S’éteindra-t-il, le souvenir de ces femmes fouillant à mains
nues les gravats à la recherche de leurs proches ? Sera-t-il
revêtu du manteau de l’oubli, le spectacle des rues jonchées de
cadavres désarticulés entre lesquels serpente une vieillarde aux
joues sanglantes ?
- J’ai tout vu à Gaza, gémit l’enfant au regard vide.
- Non. Tu n’as rien vu à Gaza, lui répond le chœur
médiatique, le chœur politique, le chœur artistique, le chœur
sec.
- Est-ce cela, la guerre ? Le feu descendant du ciel, le feu
venant de la mer, les mères, les pères et les enfants terrés
dans des abris de fortune ? Si je suis sans défense, est-ce
encore la guerre ? , demande l’enfant.
- Oui, répond le chœur, vaguement agacé. Cela s’appelle la
guerre, le conflit. Tu apprendras que celui qui est plus armé
que toi est aussi plus moral. Tu apprendras à courber l’échine
en silence devant lui, à implorer son pardon pour les offenses
qu’il t’aura faites. Tu apprendras à mourir sans faire de bruit
pour ne pas troubler sa sérénité.

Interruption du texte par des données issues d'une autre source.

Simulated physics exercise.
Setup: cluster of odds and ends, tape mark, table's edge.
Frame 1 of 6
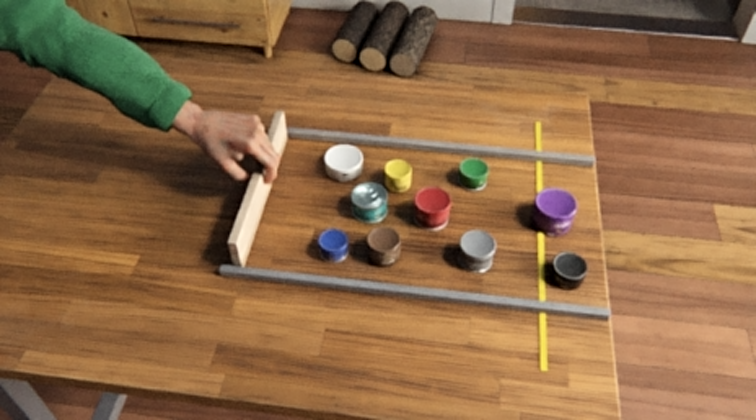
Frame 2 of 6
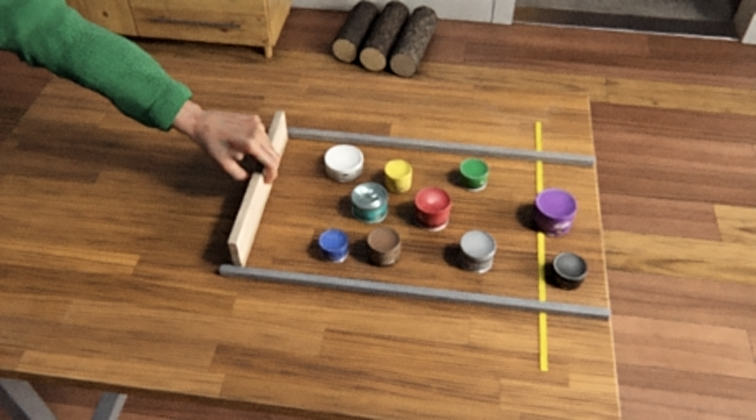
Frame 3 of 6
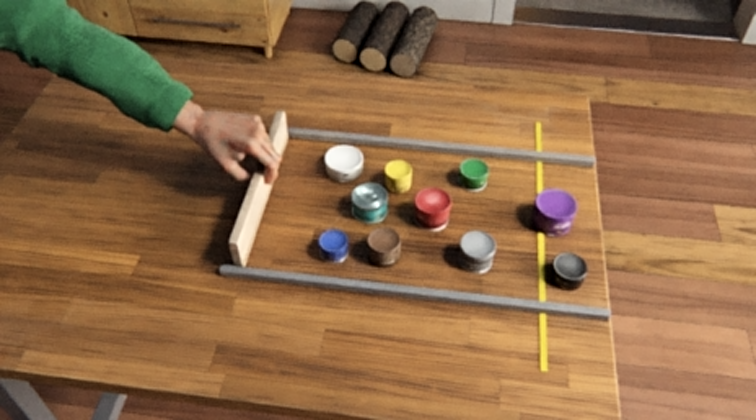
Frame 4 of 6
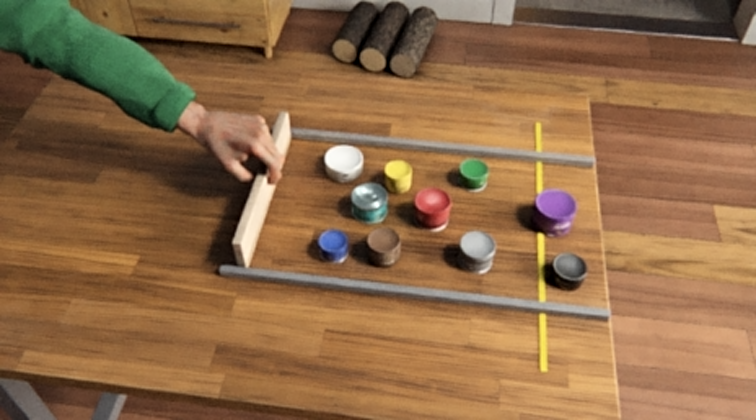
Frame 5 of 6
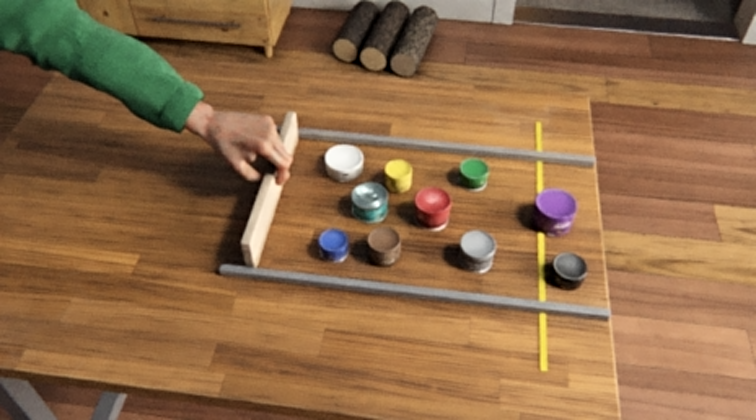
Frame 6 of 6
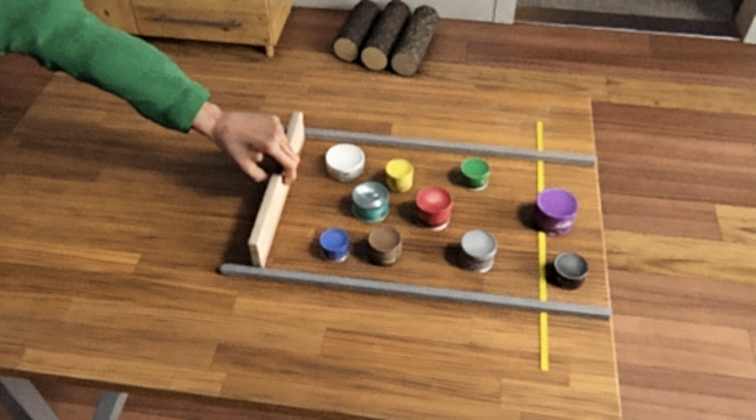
In this clip, a hand in a green sleeve holds a wooden board upright on a table beside a cluster of small colourful pots and tins between two grey rails, then slides it slightly right while the containers stay essentially still.
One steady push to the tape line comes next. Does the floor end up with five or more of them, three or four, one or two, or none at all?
The tally of drops is under three, yet not nought.
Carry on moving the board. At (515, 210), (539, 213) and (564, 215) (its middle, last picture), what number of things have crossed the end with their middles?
The numbers past the end are 0, 1 and 5.
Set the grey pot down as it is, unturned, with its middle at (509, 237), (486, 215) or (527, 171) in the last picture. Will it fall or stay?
Place by place, it holds its place, holds its place, holds its place.
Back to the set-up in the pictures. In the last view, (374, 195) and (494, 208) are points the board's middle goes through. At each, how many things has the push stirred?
The first count is 5, and then it's 10.
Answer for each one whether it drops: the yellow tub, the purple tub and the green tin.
By the end the yellow tub is still there, the purple tub is no longer there and the green tin is still there.
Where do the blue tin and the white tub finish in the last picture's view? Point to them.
Taking them in turn, first comes (560, 289), then (561, 177).
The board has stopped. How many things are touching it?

Sache que s’il te tue, c’est
pour ton bien.
- Mais pourquoi ?
- Pour qu’à l’avenir, tu ne t’avises plus d’utiliser ton
bulletin d’électeur pour en faire mauvais usage. A Guernica, le
nom de code de l’opération était Rügen (réprimander, en
allemand). Il fallait punir les Espagnols pour avoir voté pour
le Front Populaire.
- Mais qui êtes-vous ?
- Nous sommes la communauté internationale, riche, blanche et
morale.
- Et moi, n’y suis-je pas ?
- Tu n’y penses pas, petit misérable, petit loqueteux ! Tu
insultes le paysage en y insinuant ton corps malingre et ton
visage tourmenté. Cela fait des siècles que nous te massacrons
et que nous te civilisons sans parvenir à en finir avec ton
engeance !
- Que dois-je faire ?
- Des concessions ! Concède tous les jours, tant qu’il te
restera quelque chose à offrir en échange de rien, un bout de
terre, un lambeau d’orgueil, le vague souvenir d’une splendeur
enfuie, tes rêves, tes désirs. C’est ainsi que tu arriveras à
nous complaire. Notre regard bienveillant sera ta récompense. Tu
accéderas au perron de nos demeures quand tu feras tienne la
haine que nous inspirent tes semblables.
L’enfant se tut. La nuit tomba sur Gaza. Le ciel se remit à
déverser ses flammes. Indifférent, il songea que, bientôt, il
n’aurait plus rien à concéder puisqu’il ne lui resterait rien.
Enfin, presque rien. Il lui resterait à offrir, en guise de
bouquet final, le feu d’artifice de son propre corps, le tableau
éphémère d’une myriade d’étoiles ensanglantées.